April 24, 2024

TB1pioneer mill (now)

TB2pioneer mill (watson)

BY TYLER BATTEN
Lower Doon remains a pristine environment, largely unaffected by urban sprawl.
The cityscape has seen definite changes over the years yet it remains historic. Little encroachment has occurred, leaving the forest primeval. With its rich display of heritage architecture, distinct hard and soft woods and its contained location, the Lower Doon riverbank community retains its history at every corner.
The area follows the Grand River from Old Mill Road onto Mill Park Drive where it eventually merges with Homer Watson Park.
Willow Lake was a local swimming hole which existed from the beginning of the 1800s until the middle of the 20th century. This popular attraction was a place where young and old would visit during the heat of summer to swim, sunbathe and high dive.
The lake was generated by the damming of Schneider Creek, which powered founding father Adam Ferrie’s mill — the Pioneer Mill — in the early 1800s.
The Cluthe family operated a poultry farm near the lake and used the lake privately.
By the start of the Great Depression the Cluthe family decided to monetize their lake and brought in loads of sand from the nearby dunes to synthesize a beach. This beach was complemented by a high-dive platform later on.
The lake was used by locals for swimming in the summer and skating throughout the winter.
In 1968, during a colossal rainstorm, the Grand River watershed flooded causing the Doon mill to collapse.
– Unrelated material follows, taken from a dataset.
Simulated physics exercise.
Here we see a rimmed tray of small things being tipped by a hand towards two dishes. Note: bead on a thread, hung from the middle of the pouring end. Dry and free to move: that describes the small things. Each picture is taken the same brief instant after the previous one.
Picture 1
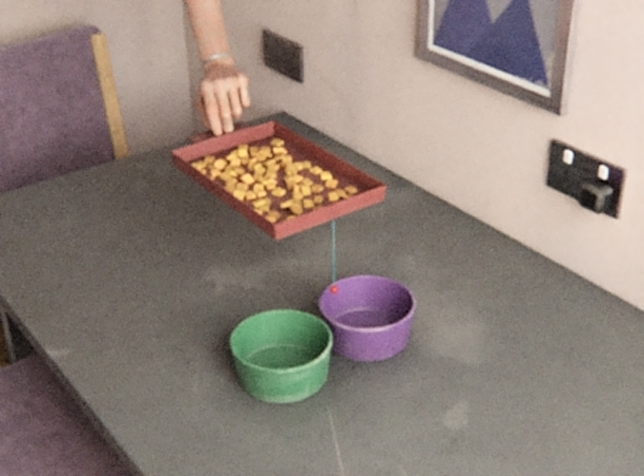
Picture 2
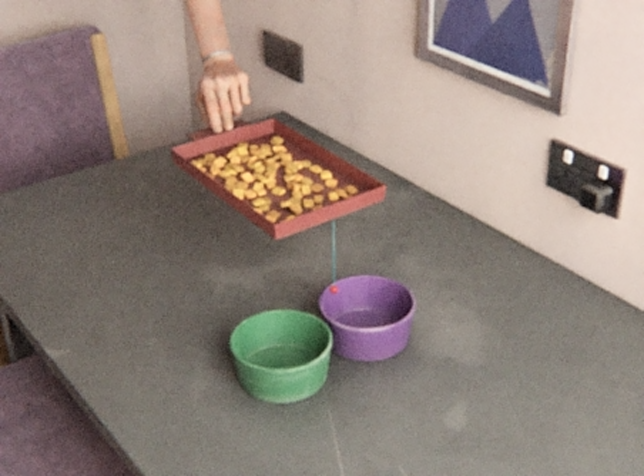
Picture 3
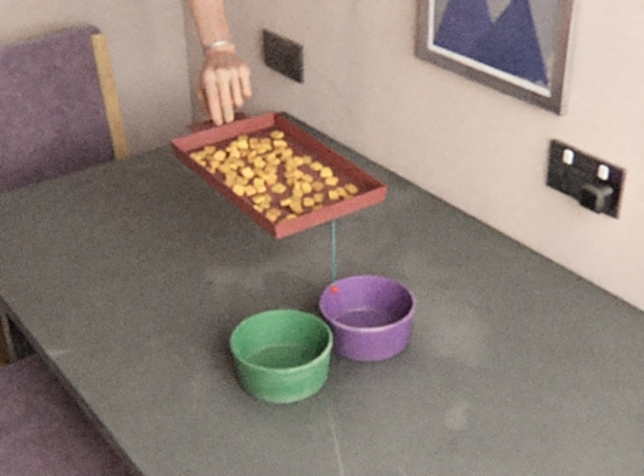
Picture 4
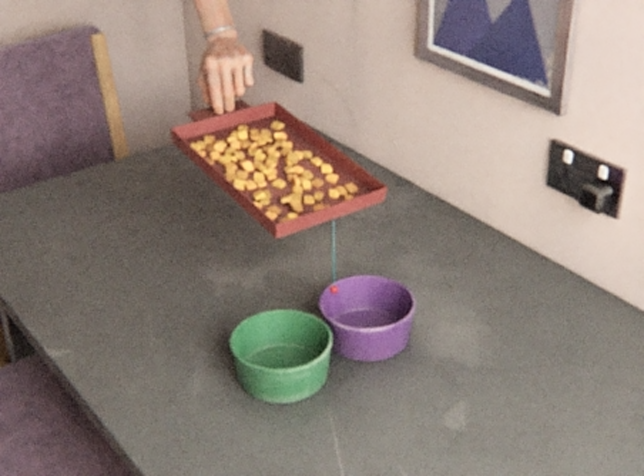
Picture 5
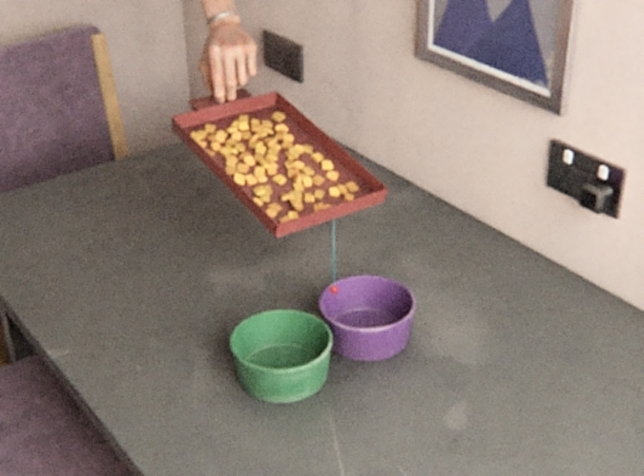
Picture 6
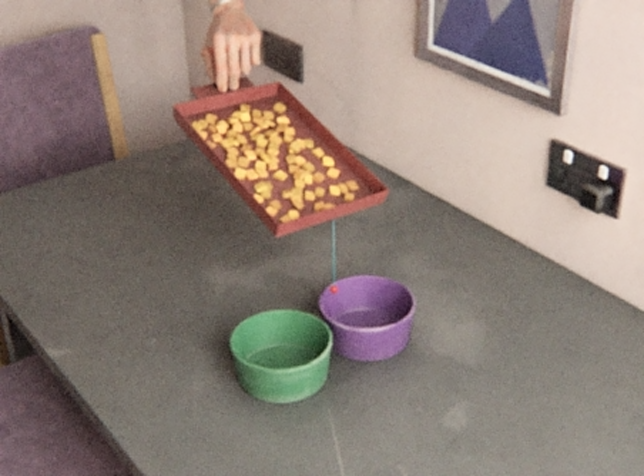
In the video, a hand gradually raises the far end of a red tray of small yellow pieces above a gray table, steepening its tilt toward green and purple bowls, while the pieces remain in the tray.
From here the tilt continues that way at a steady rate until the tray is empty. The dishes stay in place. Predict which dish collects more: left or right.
Right.
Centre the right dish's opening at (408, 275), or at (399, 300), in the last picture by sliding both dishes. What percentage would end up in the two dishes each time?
First case around 60 %, second case around 90 %.
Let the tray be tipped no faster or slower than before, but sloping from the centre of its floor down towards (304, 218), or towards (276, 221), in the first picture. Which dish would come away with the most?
Try 1: The left-side dish; try 2: The left-side dish.
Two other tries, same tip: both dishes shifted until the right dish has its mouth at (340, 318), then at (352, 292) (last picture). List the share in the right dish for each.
Respectively 50 % and 40 %.
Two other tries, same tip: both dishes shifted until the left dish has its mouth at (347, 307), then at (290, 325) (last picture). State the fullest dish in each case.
First try: The leftmost dish. Second try: The rightmost dish.
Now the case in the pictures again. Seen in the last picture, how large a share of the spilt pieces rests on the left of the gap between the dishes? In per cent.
That comes to about 0 per cent of the pieces.
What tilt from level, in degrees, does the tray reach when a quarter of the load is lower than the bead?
The angle is around 110°.
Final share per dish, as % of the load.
Left dish 0, right dish 80 %.
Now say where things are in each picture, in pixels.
In the first frame, corners of the pouring end (275, 224) and (384, 185), level; middle of the load (270, 176), cereal squares; left dish (310, 378); right dish (397, 337); bead on its thread (334, 289).
In the second frame, corners of the pouring end (276, 224) and (384, 185), level; middle of the load (270, 175).
In the third frame, corners of the pouring end (276, 224) and (385, 186), tipped barely, lowest at the right corner; middle of the load (270, 171).
In the fourth frame, corners of the pouring end (277, 224) and (385, 187), tipped a little, lowest at the right corner; middle of the load (270, 165).
In the fifth frame, corners of the pouring end (278, 223) and (386, 188), tipped a little, lowest at the right corner; middle of the load (271, 158).
In the sixth frame, corners of the pouring end (279, 224) and (387, 190), tipped clearly, lowest at the right corner; middle of the load (272, 152); left dish (310, 378); right dish (397, 337).
Just after the last frame, tray tipped steeply; almost all on the tray; just a few in the air.
A moment on, tray tipped right over; almost all on the tray; just a few in the right dish; just a few outside both.
Further on, tray tipped past a quarter turn; just a few in the left dish; the larger part in the right dish; roughly a quarter outside both.
When it is over, tray tipped past a quarter turn; just a few in the left dish; the larger part in the right dish; roughly a quarter outside both.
With the mill destroyed Willow Lake drained into the Grand River.
Just up the road from Schneider Creek sits the historic Homer Watson House.
This homestead and adjacent mill were built by Adam Ferrie in 1834 and were later acquired by Homer Watson, a local artist who was born in Lower Doon.
Watson had a deep affinity for Doon and believed “there is at the bottom of each artistic conscience a love for the land of their birth.”
In 1880, Watson finally sold his first painting to governor general Marquis of Lorne for $300. This sale secured his life as an artist. The painting, entitled Pioneer Mill, was gifted to Queen Victoria and to this day remains in the private quarters of Windsor Castle as part of the royal collection.
Watson lived at the Ferrie house until his death in 1936, all the while creating masterful landscape paintings of his surroundings. He is buried in the region’s oldest cemetery, Doon Presbyterian Cemetery, just up Mill Park Drive from the Pioneer Mill.
The house was later renamed the Homer Watson House in the late artist’s honour.
Like any city undergoing development, the community has not escaped the impact of urban sprawl.
“Pike are very rarely able to cross the barrier at Old Mill Road,” said Chris Bunt of Biotactic Inc., who has studied fish migration in Schneider Creek since 2004. “We have manually transferred them but according to our telemetry work they cannot pass the barrier under most flow and temperature conditions each (spring.)”
A stream barrier, used to slow erosion caused by an increase in storm water, has stopped these fish from reaching their natural spawning ground.
Issues involving the nearby water treatment facility have also caused some controversy.
In October 2012 a University of Waterloo research team found male fish to be producing eggs downstream from the effluent deposit site of the water treatment facility. Gender mutations in male fish have been linked to heavy estrogen in surface water.
Many of the names have changed, and alterations made, but the creeks and rivers and many of the original structures remain, making Lower Doon truly a place of living history within Waterloo Region.